Sorry if I'm de-railing the thread, but all the books in the world wont change what I'm seeing. I'm not engineer, I'm a visual dp/director guy... I'm just trying to explain what I'm seeing with inter-frame vs intra-frame compression. I understand them from a technical perspective, but from an artists eye, they don't look right.
@Vitaliy How? Motion compensation/vectors have a distinct look to them. Ian_T and I both have noticed it. I may have explained it wrong, because I'm not a technical expert, but the GOP length does effect the overall look of the motion. You can see it clearly with the AF-100... the internal AVCHD, has a very video-like motion to it, but with an external recorder, and intra-frame recording, the motion is much more film-like and pleasing.
Also, you can see this effect with the GH2... use the burst mode to capture a 40fps sequence, then assemble it as a video and compare it to the AVCHD motion. It's very different, because there's no motion vectoring going on.
@Ian_T No, we're talking about ways to improve upon the 24p mode to make it look more filmic. Film motion is more like the rapid succession of still frames. b-frame's and longer GOP's create a fluid interpolation or blending effect that causes the motion to look more "video-y". B-frames basically just save the changes in motion from the previous frame, the rest of the frame just kind of slides around. It's a great idea and helps to cut down on the size of the video, but it's not the most desirable looking motion for narrative work.
Here's a better explanation... look at the "illustrated example". This is what we're trying to avoid.

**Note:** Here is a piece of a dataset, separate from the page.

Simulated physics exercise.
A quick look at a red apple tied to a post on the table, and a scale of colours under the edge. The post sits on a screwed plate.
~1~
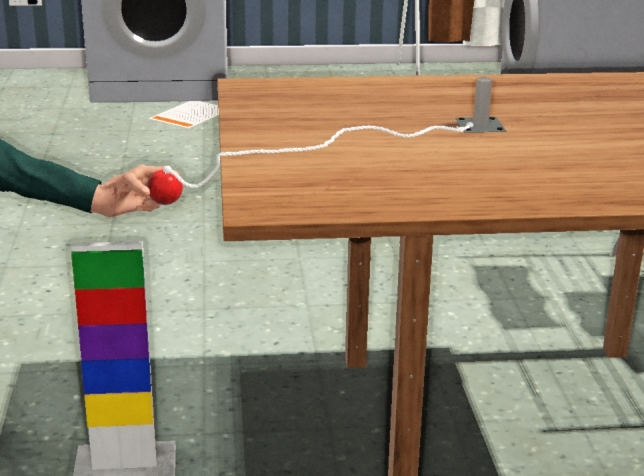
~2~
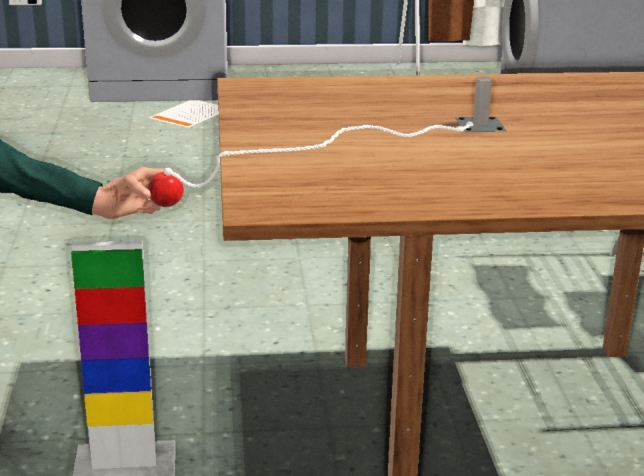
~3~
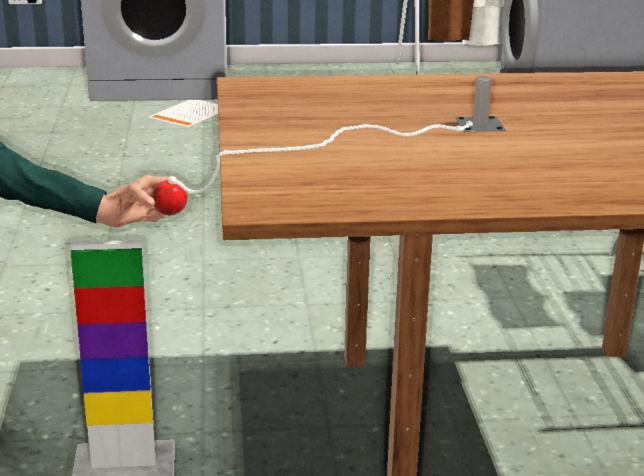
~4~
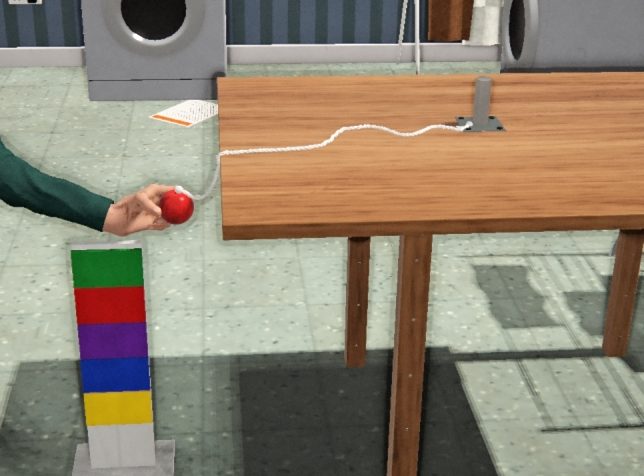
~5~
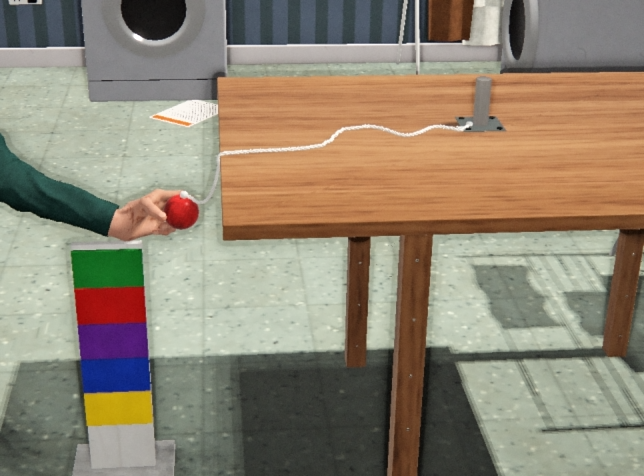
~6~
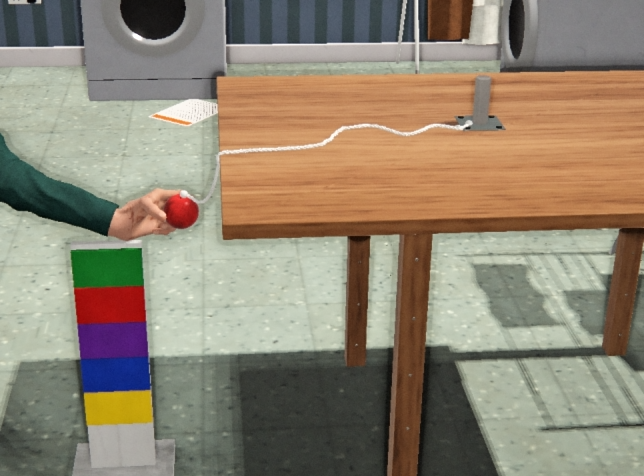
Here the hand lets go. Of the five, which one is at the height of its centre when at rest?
At rest, its centre is at the height of red.
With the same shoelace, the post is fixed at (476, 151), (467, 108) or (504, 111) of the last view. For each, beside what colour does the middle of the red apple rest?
The first case gives purple, the second red and the third green.
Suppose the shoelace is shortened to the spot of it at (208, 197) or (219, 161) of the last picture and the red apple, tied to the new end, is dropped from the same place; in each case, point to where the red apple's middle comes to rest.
In turn, (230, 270) for the first and (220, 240) for the second.
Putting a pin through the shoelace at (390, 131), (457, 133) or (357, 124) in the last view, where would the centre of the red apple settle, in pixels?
In that order: (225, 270), (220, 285) and (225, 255).
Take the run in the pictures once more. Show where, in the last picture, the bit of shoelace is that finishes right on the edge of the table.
Close to (289, 149).
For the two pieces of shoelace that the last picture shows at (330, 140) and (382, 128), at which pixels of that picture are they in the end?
To (265, 140) for the first and to (344, 133) for the second.
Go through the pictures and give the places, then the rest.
Red apple (165, 187); green (108, 271); red (111, 308); purple (114, 343); blue (117, 377); yellow (119, 411), in the first picture.
Red apple (166, 189); shoelace through (461, 130) (402, 135) (341, 132) (302, 149) (226, 155), in the second picture.
Red apple (170, 198), in the third picture.
Red apple (176, 207); shoelace through (460, 130) (401, 135) (341, 131) (302, 148) (225, 154), in the fourth picture.
Red apple (181, 212), in the fifth picture.
Red apple (181, 211); shoelace through (460, 129) (401, 134) (341, 131) (301, 148) (225, 153), in the sixth picture.
A little later, apple near (203, 284); level with red.
Next, apple near (248, 285); level with red.
Later still, apple near (224, 295); level with red.
When it is over, apple near (216, 297); level with red. Its middle rests at the red band.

@kae Thank you for bringing this up! Everyone seems to talk about how much more "efficient" b-frames are, but they completely destroy the film look! I hate them! It makes the video look as if it's sliding around instead of a sequence of independent images... I would much rather have a lower bit-rate if the GOP can be eliminated for good. Is that even possible though? Or is the GH2's AVCHD encoder hard-coded to always write GOP's? At least removing the stupid B-frames would be nice... efficiency isn't everything. Death to B-frames!
I'd love to help out with the testing, but I cannot find anything like Streamparser for OSX... I'll probably just have to get windows on one of my drive partitions or something.
Also, is it possible to run Canon 7D/5D footage through streamparser? I have a feeling that the "inadequate" codec everyone complains about in the Canon DSLRs is exactly the reason they look so filmic. I'm guessing the GOP is very low, around a 3-4, and b-frames are probably absent.